A 1970s house practically guaranteed to give you a giant happy face
Thought no one could never, ever love shag carpet and harvest gold appliances again?
Come into this house and see if it can change your mind.
Created over the course of the last 10 years by the homeowners, this exuberant 1970s home in Los Angeles' Echo Park neighborhood isn't a "time capsule" home in the traditional sense. It's not a perfectly preserved museum, but a cobbled-together labor of love.
At a recent open house, we heard visitors giggle and gush over the Naugahyde and velour furniture, the foil wallpaper the bean bags, the fake fires, the boomerang-pattern Formica in the kitchen, the inflatable pillows and dolls — the endless, endless details to discover, all of it in like-new condition.
"I want to be friends with them!" we heard one person exclaim to a companion, in a voice that was both delighted and ever so slightly desperate. It was that kind of house.
We can't tell you much about the people who lived here, because the listing agents declined to divulge much. They would allow that at least one occupant (the owners are a couple) is in The Industry, as Angelenos call Hollywood and the rest of the entertainment machine. Our own research turned up evidence that the woman is a costumer.
They bought the house in 2005 for $550,000. It was built in 1973, but it's unclear how much of the house is original; the laminate kitchen countertops and the Marmoleum floors, for instance, were installed by the current owners.

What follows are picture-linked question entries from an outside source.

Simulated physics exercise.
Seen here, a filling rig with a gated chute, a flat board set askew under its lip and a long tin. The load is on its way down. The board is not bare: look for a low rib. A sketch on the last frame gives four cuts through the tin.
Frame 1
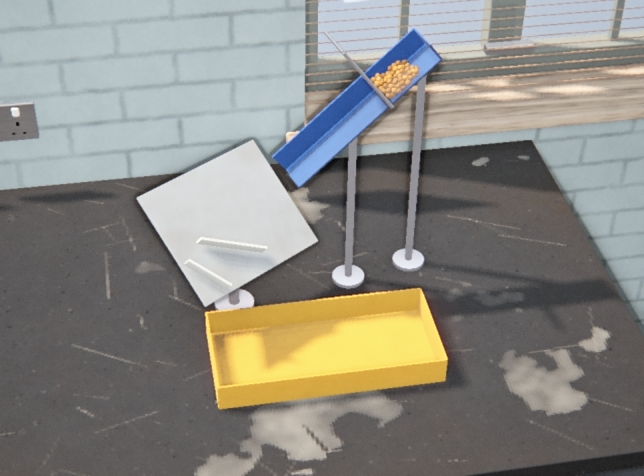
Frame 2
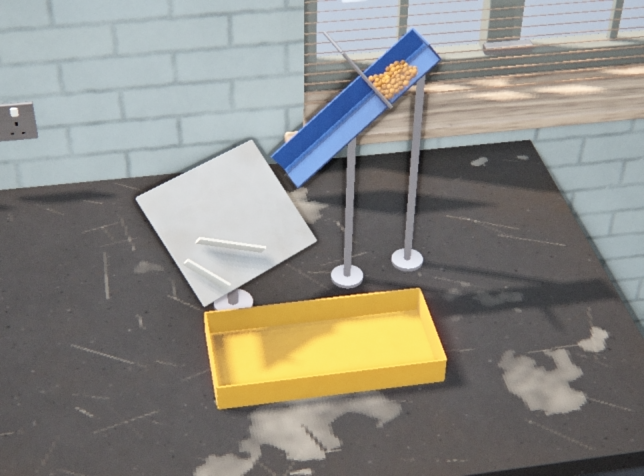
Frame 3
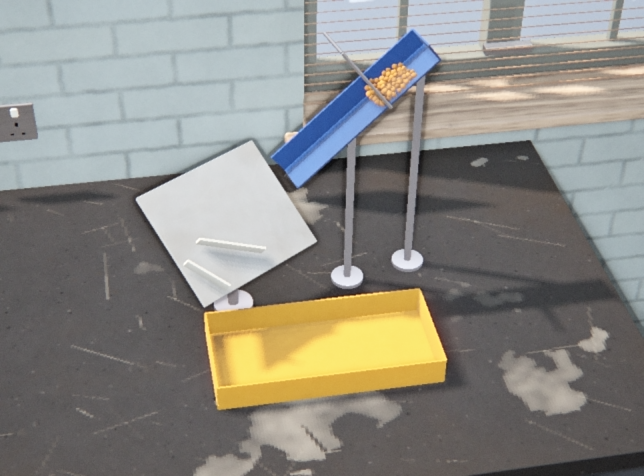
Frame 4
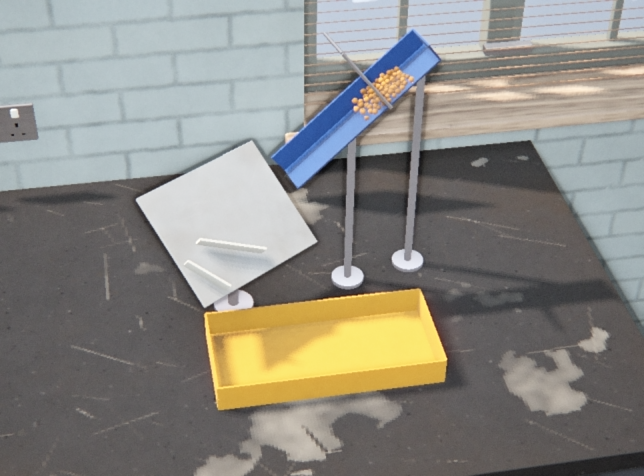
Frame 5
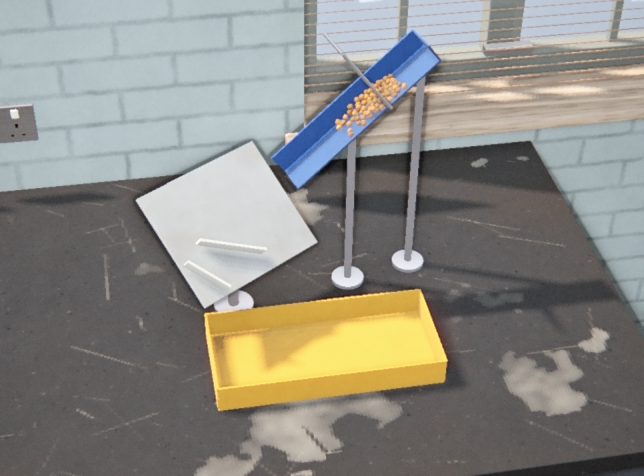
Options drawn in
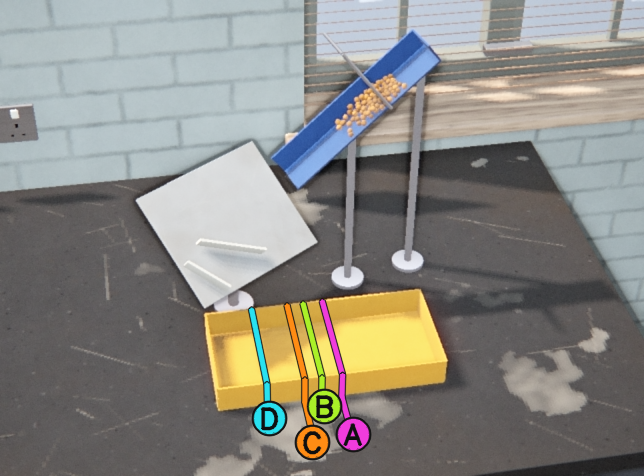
We see small, round orange-brown pieces bunched near the top of a sloping blue chute, above a tilted pale board with raised ribs and an empty yellow tin; the pieces then slide down and leftward, spreading partway along the chute.
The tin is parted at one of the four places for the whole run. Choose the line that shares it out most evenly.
Choose B.
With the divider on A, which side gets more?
The left side.
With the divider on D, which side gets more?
More lands on the right.
On the marked copy, line A crosses the front rim at (342, 373); line B crosses the front rim at (321, 376); line C crosses the front rim at (304, 378); line D crosses the front rim at (266, 383).
With A, of what is caught, most on the left of the divider, a small part on the right.
With B, of what is caught, about half on the left of the divider, about half on the right.
With C, of what is caught, a small part on the left of the divider, most on the right.
With D, of what is caught, a small part on the left of the divider, nearly all on the right.
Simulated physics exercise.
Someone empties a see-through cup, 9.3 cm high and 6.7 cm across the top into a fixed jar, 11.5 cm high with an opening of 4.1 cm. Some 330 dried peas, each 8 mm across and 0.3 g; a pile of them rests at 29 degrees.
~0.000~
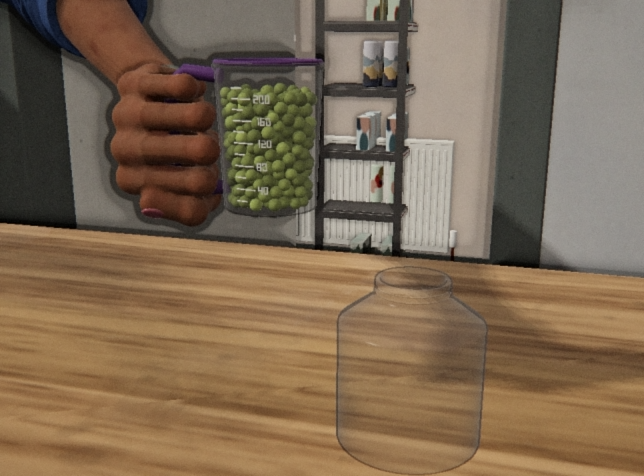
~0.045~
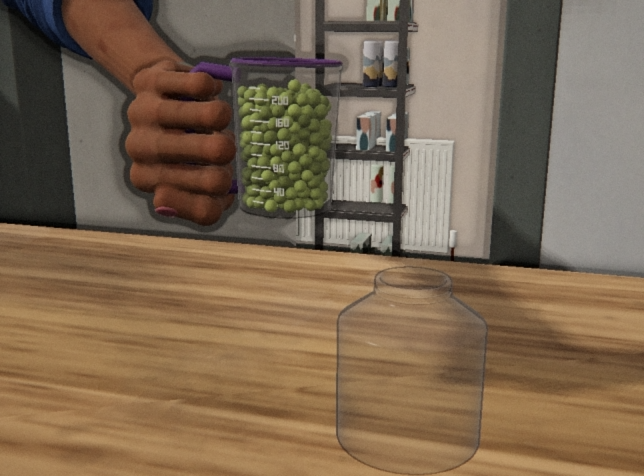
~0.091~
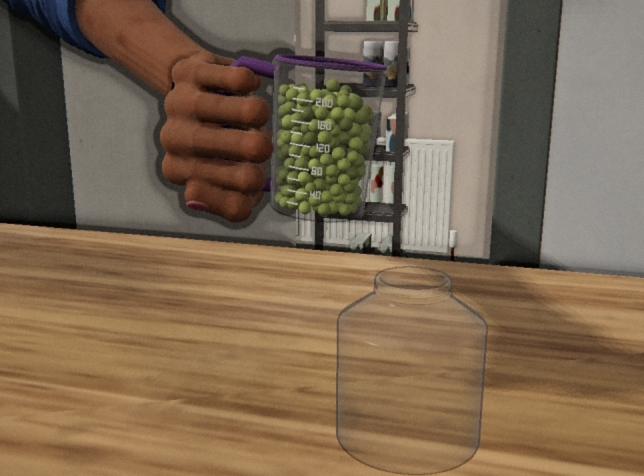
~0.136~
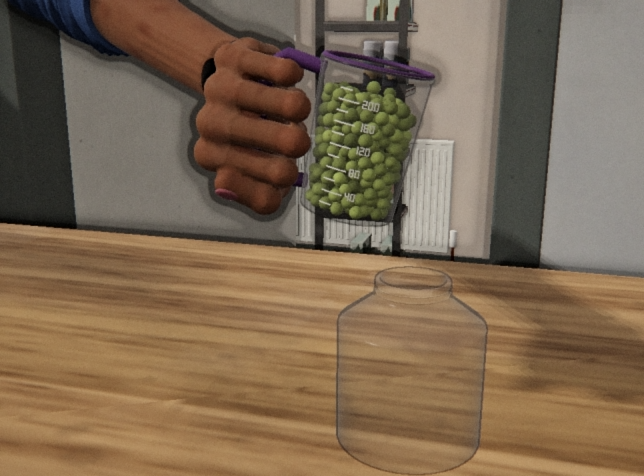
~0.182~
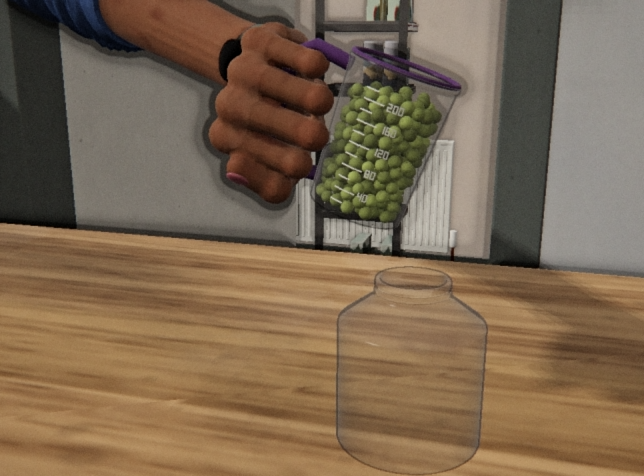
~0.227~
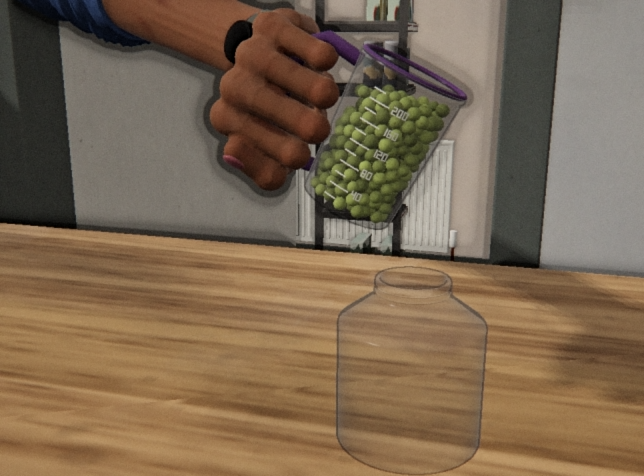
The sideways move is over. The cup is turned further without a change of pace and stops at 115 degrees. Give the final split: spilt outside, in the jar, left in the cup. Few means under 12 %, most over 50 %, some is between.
Spilt: The larger part, jar: Very few, still above: Very few.
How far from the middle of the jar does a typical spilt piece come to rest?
Some 18 cm.
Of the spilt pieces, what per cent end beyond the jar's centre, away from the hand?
Roughly 100 per cent.
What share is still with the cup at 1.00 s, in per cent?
About 35 per cent.
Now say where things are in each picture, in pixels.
Cup at (270, 135), tilt 0 degrees, lip at (319, 63), moved 0.0 cm; middle of the pieces at (274, 142); jar at (410, 359), in the first frame.
Cup at (286, 136), tilt 1 degrees, lip at (338, 64), moved 1.1 cm; middle of the pieces at (290, 143), in the second frame.
Cup at (324, 138), tilt 5 degrees, lip at (384, 69), moved 3.7 cm; middle of the pieces at (327, 145), in the third frame.
Cup at (362, 139), tilt 12 degrees, lip at (432, 78), moved 6.2 cm; middle of the pieces at (364, 146), in the fourth frame.
Cup at (380, 140), tilt 19 degrees, lip at (459, 88), moved 7.3 cm; middle of the pieces at (381, 147), in the fifth frame.
Cup at (380, 140), tilt 26 degrees, lip at (464, 98), moved 7.3 cm; middle of the pieces at (380, 147); jar at (410, 359). The cup's pace is about 155 degrees a second, in the sixth frame.
After 0.51 s, tilt 71 degrees; the cup holds 100 %, the jar 0 %.
Then, at 0.69 s, tilt 99 degrees; the cup holds 95 %, the jar 0 %.
After 1.00 s, tilt 115 degrees; the cup holds 35 %, the jar 0 %.
By 2.2 s all is still; spilt 100 %, jar 0 %, still above 0 %.
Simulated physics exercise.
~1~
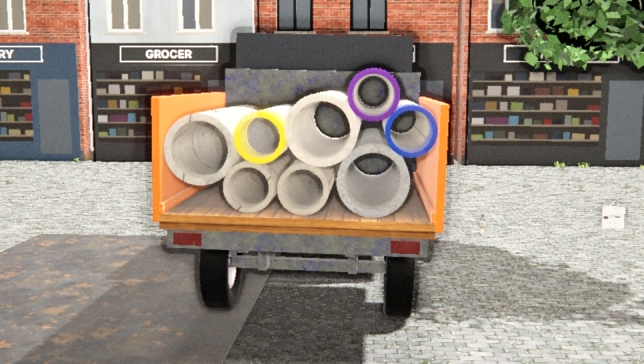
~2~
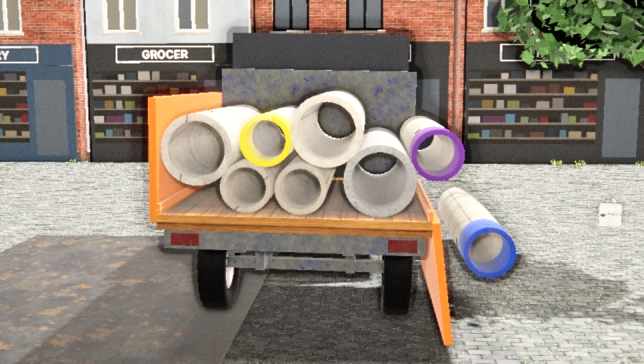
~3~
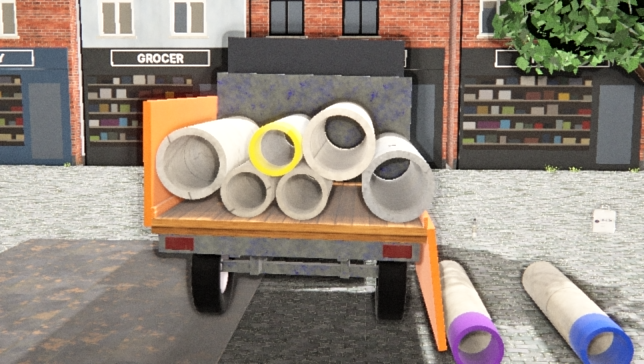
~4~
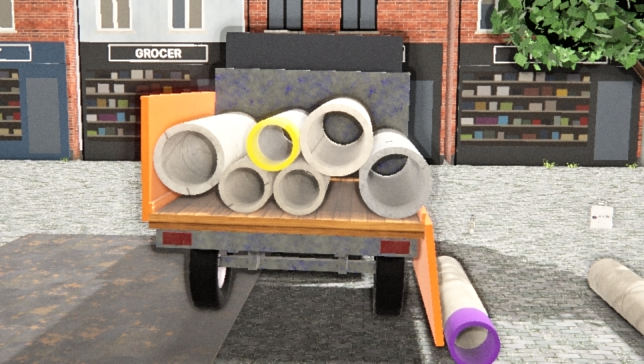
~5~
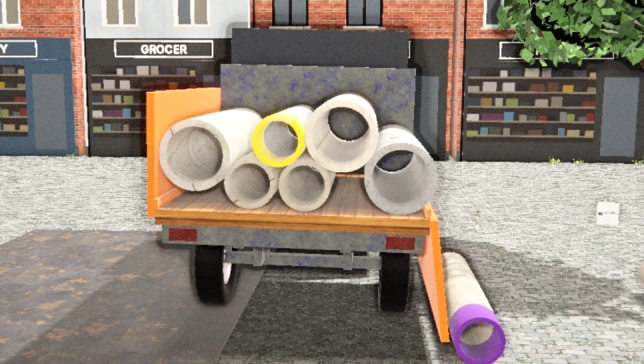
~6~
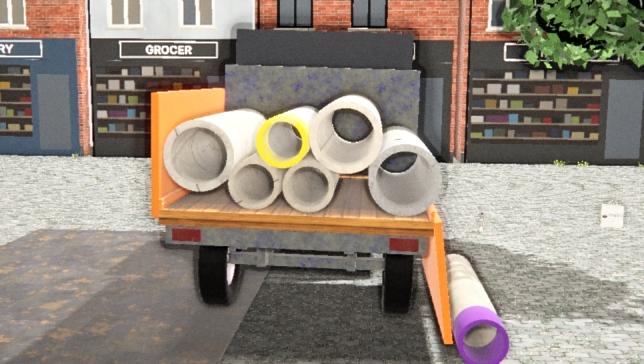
The clip opens on the back of a parked flatbed lorry, its orange-sided deck stacked with eight concrete pipes seen end-on, three of them rimmed in yellow, purple and blue. The right side board swings out and down while the left one stays up. The blue-rimmed pipe drops over the open edge, and the purple-rimmed one follows it to the ground as the remaining load shifts slightly right. The blue one rolls away to the right and out of view. At the end, the purple one rests beside the lowered board, and six pipes, including the yellow-rimmed one, remain aboard.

The house has three bedrooms and three bathrooms in 1,644 square feet. The lot size is barely bigger, at 2,447 square feet, but they've managed to squeeze a bamboo-screened sort of "tiki garden" in one space, and they co-opted the top of a carport for a "secret" deck with hot tub (accessible only from a short ladder leading through a window over the bathtub of an upstairs bathroom, and probably not permitted).
And if you're wondering, as we did, whether this is just an elaborate staging job, the listing agents will disabuse you of that notion. So will the master suite's walk-in closet full of vintage or vintage-style clothes -- neckties as wide as a highway, hot-pink chenille bathrobes, shoes with toes turned up "I Dream of Jeannie"-style.
"They live like this!" the listing agents said. We got the feeling the agents were asked about that a lot.